Ya escribí sobre esto. Ya hablé de la gran incógnita de la humanidad, del fenómeno paranormal más cotidiano de la historia: la desaparición inexplicable de calcetines en la lavadora. Pero hoy no voy a centrarme en los que desaparecen, que suelen ser siempre los mejores, sino en los que quedan. En los supervivientes. En esos pobres desgraciados que salen de la colada sin su otra mitad, condenados a una existencia de soledad, abandono y, en el mejor de los casos, una vida de segundas oportunidades que rara vez terminan bien.

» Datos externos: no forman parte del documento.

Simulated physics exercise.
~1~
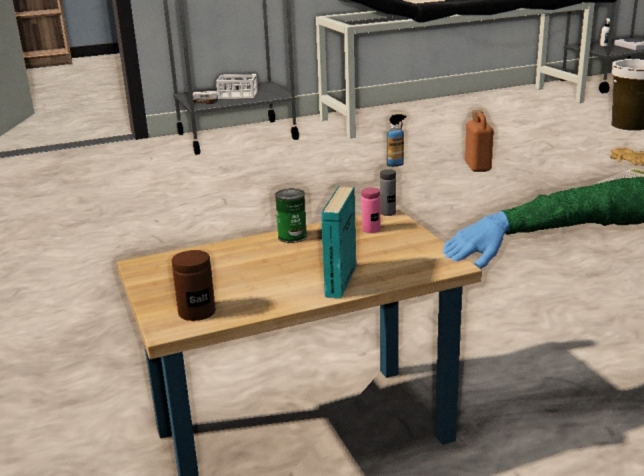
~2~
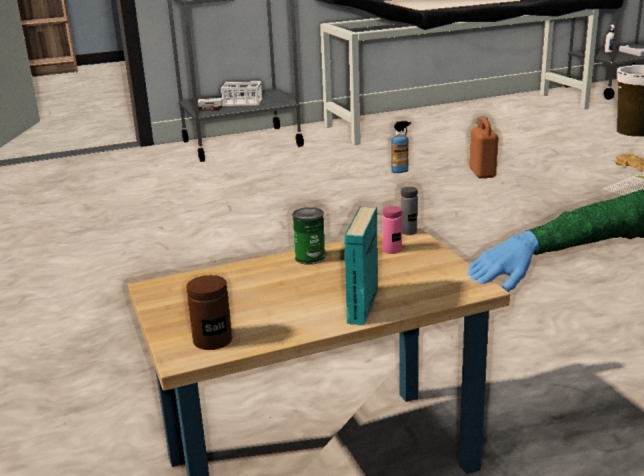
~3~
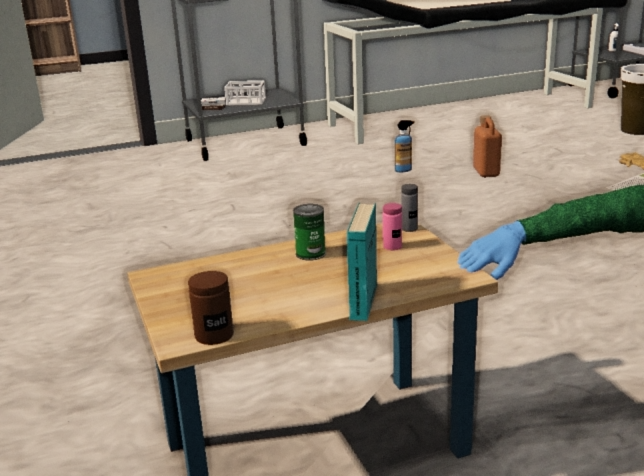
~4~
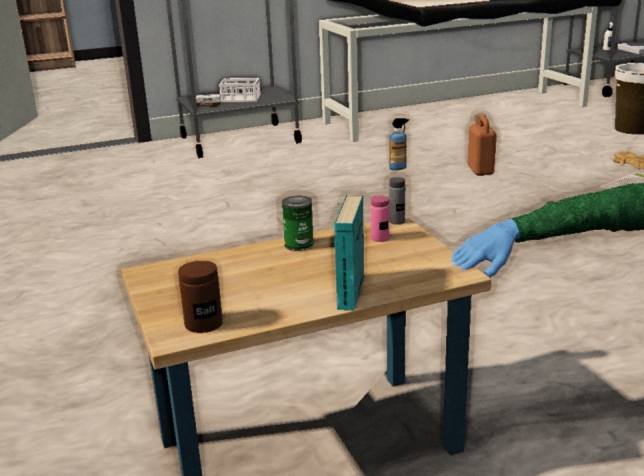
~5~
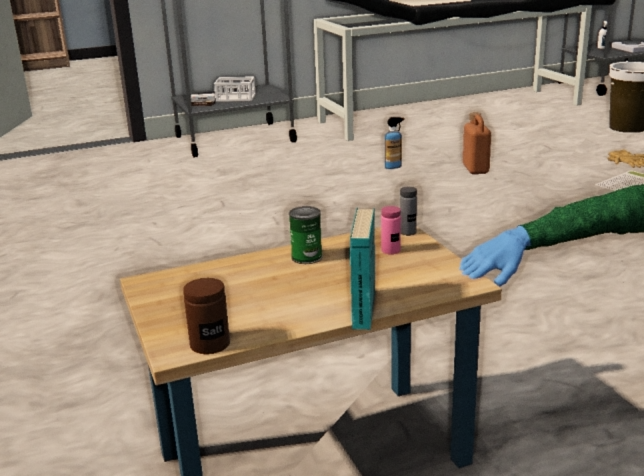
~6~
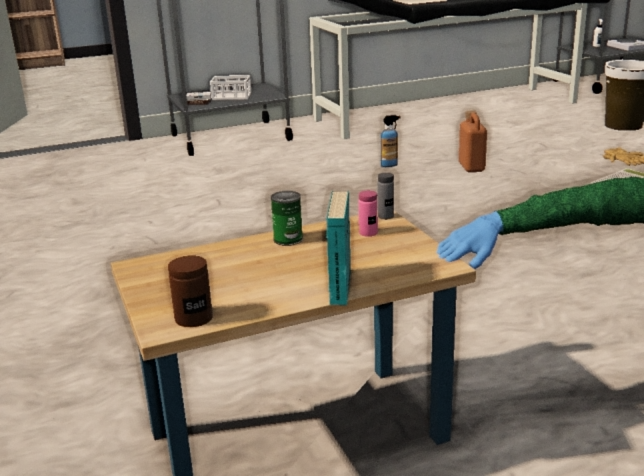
A blue-gloved hand rested on the corner of a small wooden table as it shifted back and forth several times, carrying a brown jar, green tin, turquoise book, and pink and grey shakers, all of which were still standing at the end.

El calcetín que sobrevive no es el más fuerte ni el más listo, solo es el que tuvo la desgracia de quedarse solo. No sabe cómo pasó. Entró en la lavadora con su compañero, su otro yo, su media naranja tejida con la misma lana de fábrica, inseparables, idénticos. Pero al salir… vacío, frío, huérfano.
Ahí empieza su nueva vida, la vida del solitario. Primero, el desconcierto. La negación. “Debe estar en algún lado”, piensa, mientras el humano dueño de la casa empieza a revolver la lavadora, a buscar entre sábanas y toallas, a mirar dentro del tambor con el mismo nivel de desesperación con el que se buscan las llaves cuando ya vas tarde. Pero no. No está. Nunca está. Y entonces llega la realidad: ahora es un calcetín soltero.

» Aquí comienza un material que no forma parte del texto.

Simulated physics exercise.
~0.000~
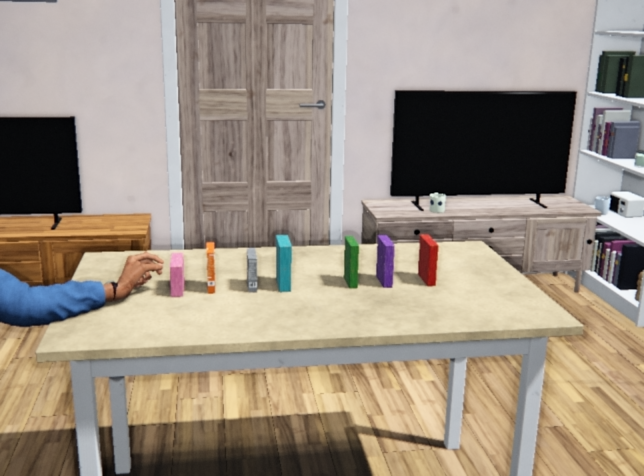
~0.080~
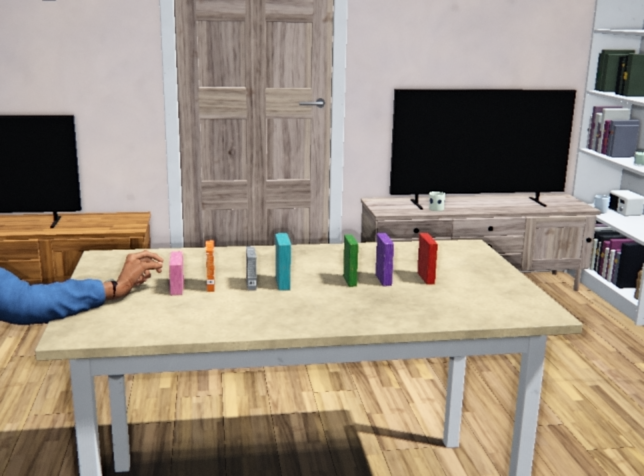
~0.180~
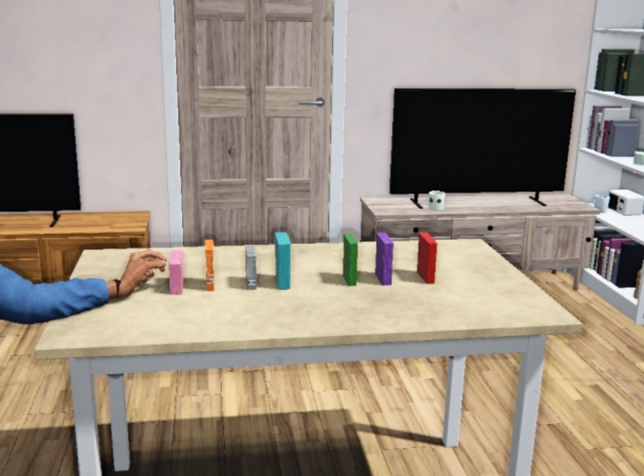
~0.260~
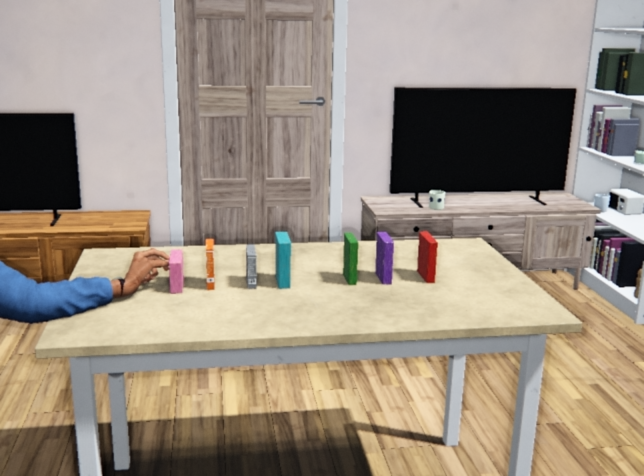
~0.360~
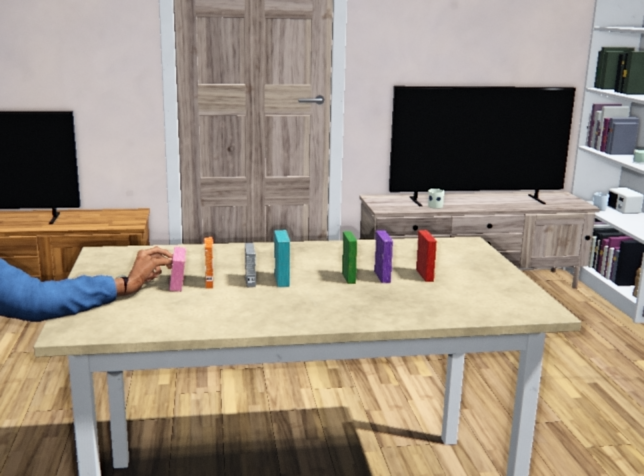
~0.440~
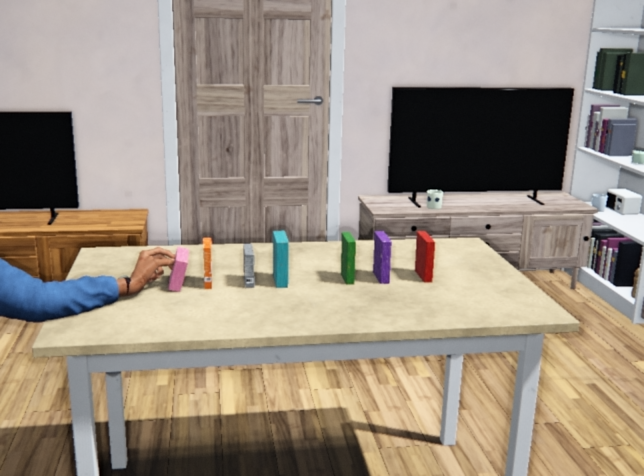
On a table, a hand tilts the pink board rightward in a row of coloured blocks.
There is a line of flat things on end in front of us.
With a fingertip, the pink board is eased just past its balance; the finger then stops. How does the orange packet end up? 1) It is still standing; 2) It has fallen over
2.
After 0.74 s, pink board 90° over; orange packet tipped 12° from how it was near (221, 263).
After 1.24 s, pink board 90° over; orange packet tipped 48° from how it was near (236, 267); grey packet tipped 22° from how it was.
After 1.74 s, pink board 90° over; orange packet tipped 62° from how it was near (238, 270); grey packet tipped 41° from how it was; turquoise board tipped 5° from how it was.
At rest (3.3 s), tipped over on the table, orange packet and grey packet; left askew, turquoise board; the other 2 in place. Seen from the same camera at the end, orange packet near (235, 271).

Lo meten en un rincón, lo dejan sobre una cómoda, lo lanzan con desgana a un cajón en el que esperará, soñando con que un día la lavadora escupa a su gemelo perdido como un milagro de los electrodomésticos. Pero los días pasan, las semanas, y la triste verdad se instala en su fibra: está solo para siempre.
Aquí es donde empiezan las segundas oportunidades. Los más afortunados encuentran un nuevo propósito: trapo de polvo, muñeco improvisado, juguete para el perro que lo destripa en cuestión de minutos. Otros, los menos suertudos, acaban en el infierno de los calcetines: el fondo de la cesta de ropa, esperando una reunión imposible que nunca llega.
Porque seamos realistas, nadie tira un calcetín solitario. Lo guardamos “por si acaso”. Un “por si acaso” que dura años. Se convierte en un residente permanente del cajón de los olvidados, ese rincón oscuro donde conviven pilas gastadas, bolígrafos que no escriben y botones de chaquetas que jamás volverás a ver.
Algunos humanos intentan reintegrarlo, emparejándolo con otro solitario de distinta especie, una relación forzada donde uno es más grueso, el otro más corto, colores distintos, texturas que no encajan. No es amor, es necesidad. Y lo peor es que el mundo lo juzga. Si te ven por la calle con calcetines diferentes, ya no es un problema de moda, es que has perdido el control de tu vida.
Así que si tienes un calcetín huérfano en casa, míralo con respeto. Es un superviviente. Un guerrero de la colada. O mejor aún, tíralo ya y deja de engañarte, porque su compañero no va a volver.
Nota:
Este artículo viene inspirado por mi hermana, con la que comparto un sentido del humor tan absurdo que haría que el cómico más salvaje se sintiera incómodo. Entre chistes malos, teorías delirantes y debates sin sentido, de alguna forma siempre llegamos a grandes conclusiones (o al menos a carcajadas aseguradas). Así que, si este texto te parece una ida de olla, ya sabes a quién culpar: a la genética.